Hendrik Tammerein, bedelaar

Volgens de index op de inschrijfregisters krijgt Hendrik Tammerein bij binnenkomst in het boek gemerkt D (Drents Archief toegang 0137.01, archief van de Rijkswerkinrichtingen te Veenhuizen en Ommerschans, invnr 424) het bedelaarsnummer 102 en zijn vrouw Anna Elisabeth Neebe krijgt nummer 105. Die inschrijvingen heb ik niet gezien, maar ik trof ze in een discussie over de ontslagvoordracht 1829.

De directie had hen op de concept-ontslagvoordracht gezet, maar de Permanente Commissie wil ze 30 maart 1829 eraf halen, want tezamen gerekend hebben ze niet meer dan een dikke negen gulden oververdienste.
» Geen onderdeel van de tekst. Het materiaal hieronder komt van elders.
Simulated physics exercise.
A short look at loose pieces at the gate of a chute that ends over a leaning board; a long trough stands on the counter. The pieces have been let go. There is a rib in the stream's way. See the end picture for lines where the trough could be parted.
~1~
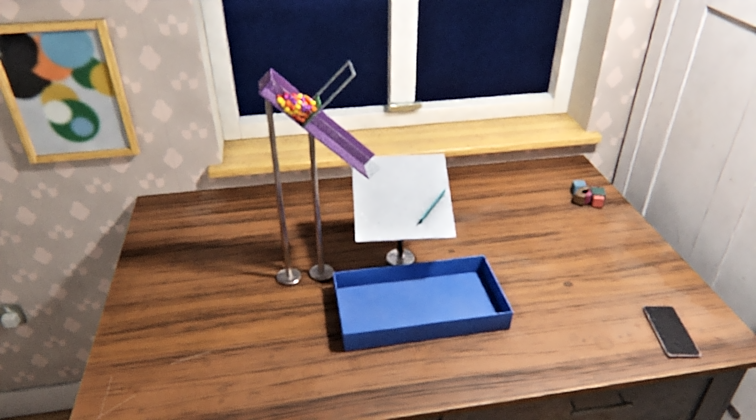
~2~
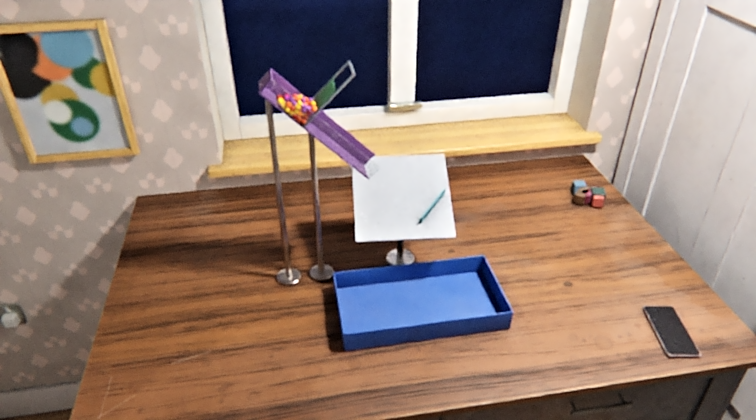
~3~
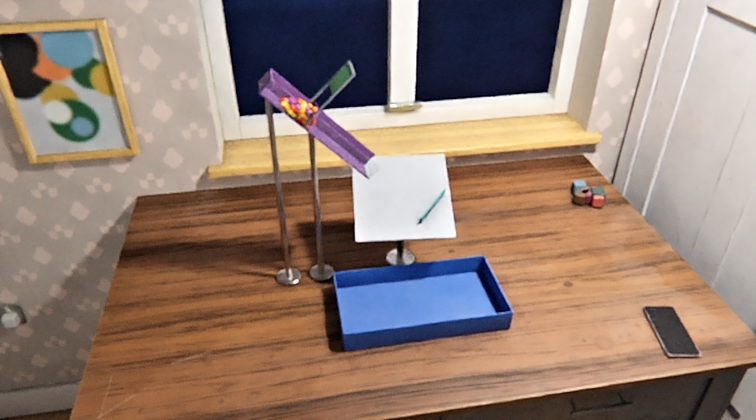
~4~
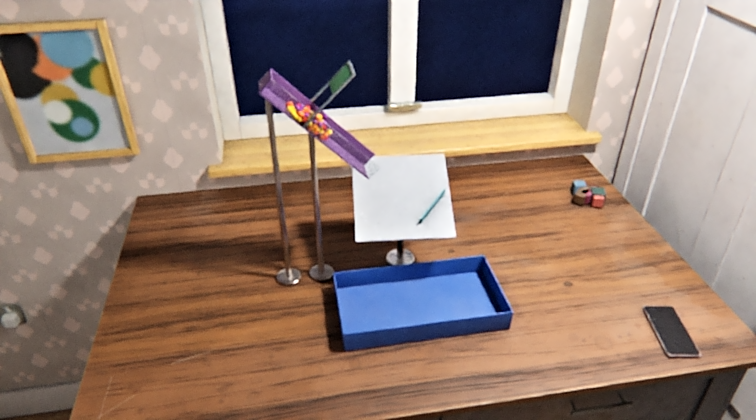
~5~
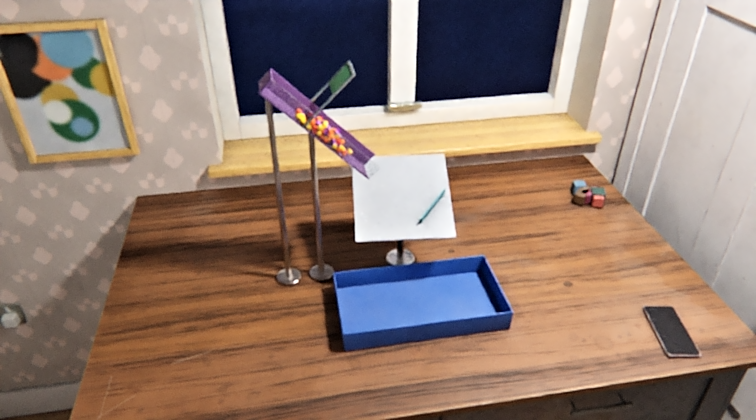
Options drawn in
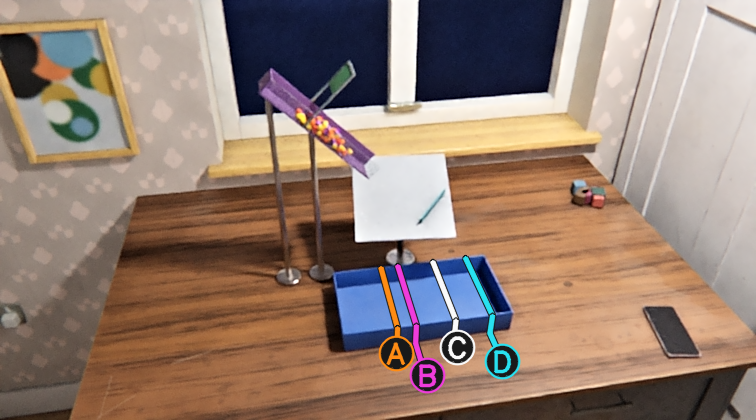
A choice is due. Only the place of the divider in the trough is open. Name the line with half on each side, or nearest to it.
Use line B.
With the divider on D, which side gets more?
More lands on the left.
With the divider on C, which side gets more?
More lands on the left.
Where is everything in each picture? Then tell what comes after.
Load behind the gate (299, 107), round plastic beads; lip of the chute (366, 172), sloping fairly steeply, in the first picture.
Middle of the board (402, 196), tilted gently; middle of its low edge (406, 239); of its high edge (398, 156), in the second picture.
Front corners of the trough (344, 334) and (513, 312), empty; front of the load (313, 122), in the third picture.
Middle of the load (309, 121); its front (329, 132), roughly a third of the way to the lip; rib from (445, 189) to (421, 219), in the fourth picture.
Middle of the load (321, 129); its front (350, 152), roughly two thirds of the way to the lip, in the fifth picture.
On the marked copy, line A crosses the front rim at (397, 327); line B crosses the front rim at (416, 324); line C crosses the front rim at (455, 319); line D crosses the front rim at (492, 315).
For line A, of what is caught, about a tenth on the left of the divider, almost all on the right.
For line B, of what is caught, roughly half on the left of the divider, roughly half on the right.
For line C, of what is caught, the larger part on the left of the divider, about a tenth on the right.
For line D, of what is caught, almost all on the left of the divider, just a few on the right.
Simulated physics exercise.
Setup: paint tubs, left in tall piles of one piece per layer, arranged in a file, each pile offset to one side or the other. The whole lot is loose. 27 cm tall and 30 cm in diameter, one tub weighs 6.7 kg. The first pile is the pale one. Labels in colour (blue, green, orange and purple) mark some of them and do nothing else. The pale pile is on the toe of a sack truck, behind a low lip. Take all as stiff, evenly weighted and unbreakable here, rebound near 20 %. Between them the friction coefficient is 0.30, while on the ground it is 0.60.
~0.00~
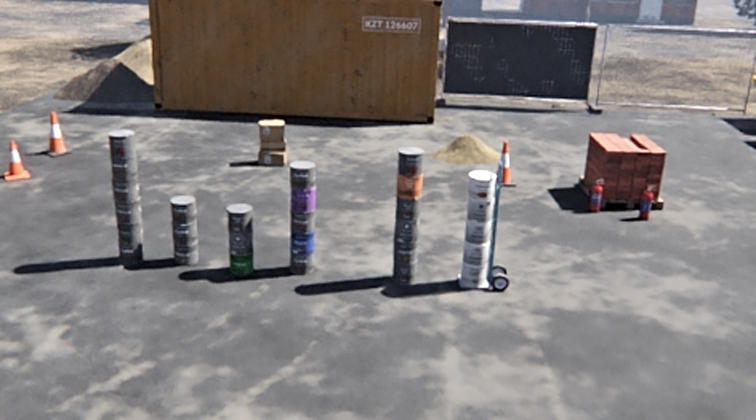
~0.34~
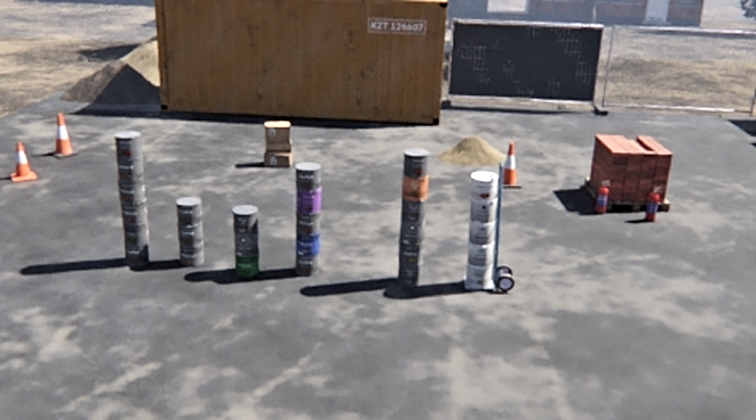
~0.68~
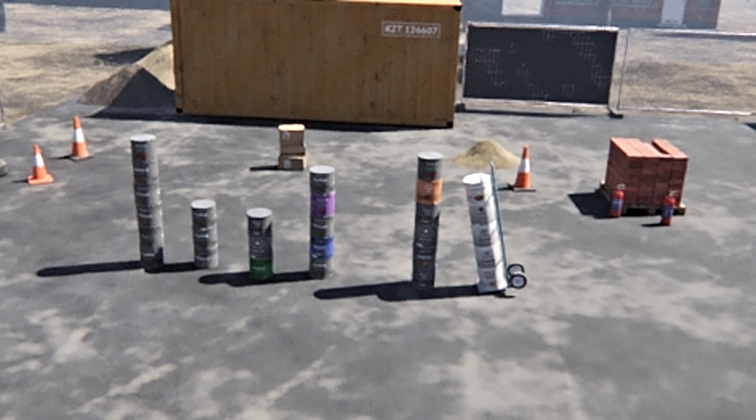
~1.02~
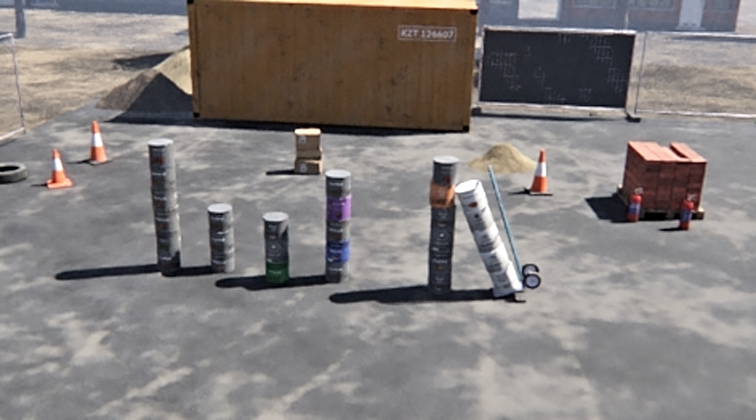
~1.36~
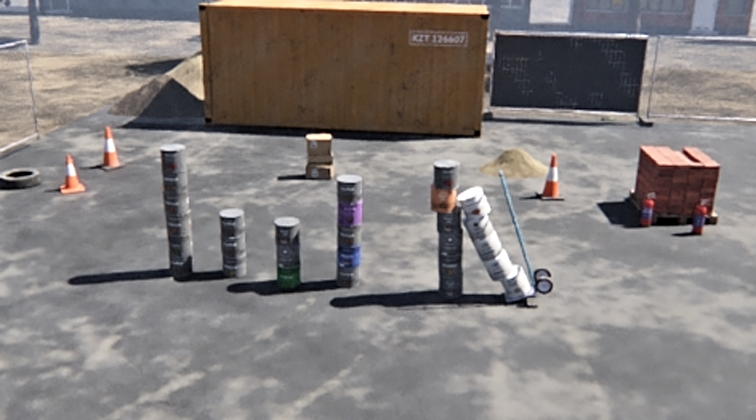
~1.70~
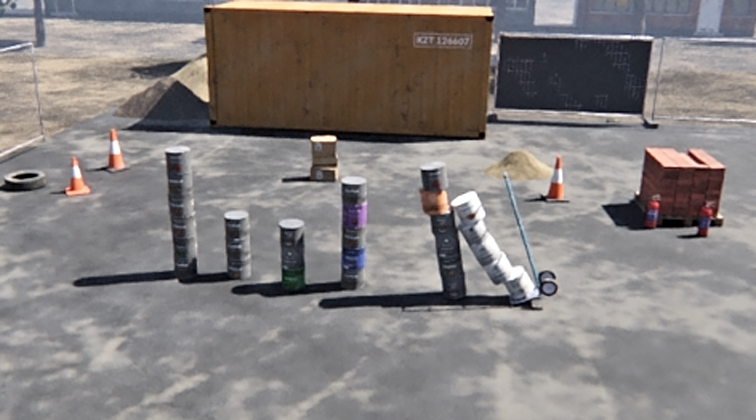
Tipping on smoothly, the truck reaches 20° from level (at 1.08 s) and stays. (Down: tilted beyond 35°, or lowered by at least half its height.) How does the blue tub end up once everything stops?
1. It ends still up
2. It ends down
2.
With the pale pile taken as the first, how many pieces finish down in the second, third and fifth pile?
Counting pieces, the second pile has 6, the third 4 and the fifth 0.
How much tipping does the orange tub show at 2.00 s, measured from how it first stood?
My estimate is close to 25°.
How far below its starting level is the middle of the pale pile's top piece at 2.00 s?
Drop so far: Roughly 30 cm.
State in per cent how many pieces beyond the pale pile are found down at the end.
About 45% of them.
Around 2.00 s, 5 of the pale pile down; none of the 23 other tubs down, 6 disturbed; blue tub unmoved; orange tub tipped 24°, 8 cm lower.
Around 2.30 s, 5 of the pale pile down; 6 of the 23 other tubs down; blue tub unmoved; orange tub tipped 39°, 38 cm lower.
Around 2.68 s, 5 of the pale pile down; 6 of the 23 other tubs down; blue tub tipped 27°; orange tub tipped 73°, 1.00 m lower.
Around 3.08 s, 5 of the pale pile down; 10 of the 23 other tubs down; blue tub on its side; purple tub on its side.
Finally (3.3 s), 5 of the pale pile down; 10 of the 23 other tubs down; blue tub on its side; purple tub upside down; orange tub on its side. Seen by the last camera, middles, blue tub near (327, 265), purple tub near (269, 245).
Men vraagt zich met name af waarom ‘de vrouw zoo veel schuld maakt, terwijl zij valide is’.

Directeur Visser antwoordt:
No 102 Hendrik Tammerein en no 105 Anna Elisabeth Neebe. Wat de schuld der vrouw aangaat, deze is door drievoudige desertie waarvan eene in December 1826 aan transport haar in rekening is gebragt ongeveer f 25suplesie op voeding en hospitaalkosten dewijl zij niet wilde werken en altijd voorgaf ziek te zijn veroorzaakt. Wat de man betreft deze is zeer goed in staat in de gewone maatschappij zijn onderhoud te kunnen verdienen al wierd hij dan ook onverhoopt buiten zijne vrouw ontslagen.

Bijgekrabbeld met potlood (wschijnlijk de eindbeslissing van de Permanente Commissie):
Blijven, tot dat de rekening der vrouw gelijk gemaakt is en zij nog oververdiensten daarboven zullen gemaakt hebben.
Aan de directie overlaten of de man een gunst zou kunnen worden bewezen, met hem in eene woning van arbeiders te Veenh. overteplaatsen, met zijne vrouw.

(Drents Archief, toegang 0186, invnr 1469)

Volgens de index op de inschrijvingen komt Anna Elisabeth Neebe later nog een keer op de schans en krijgt zij dan het bedelaarsnummer F 1878.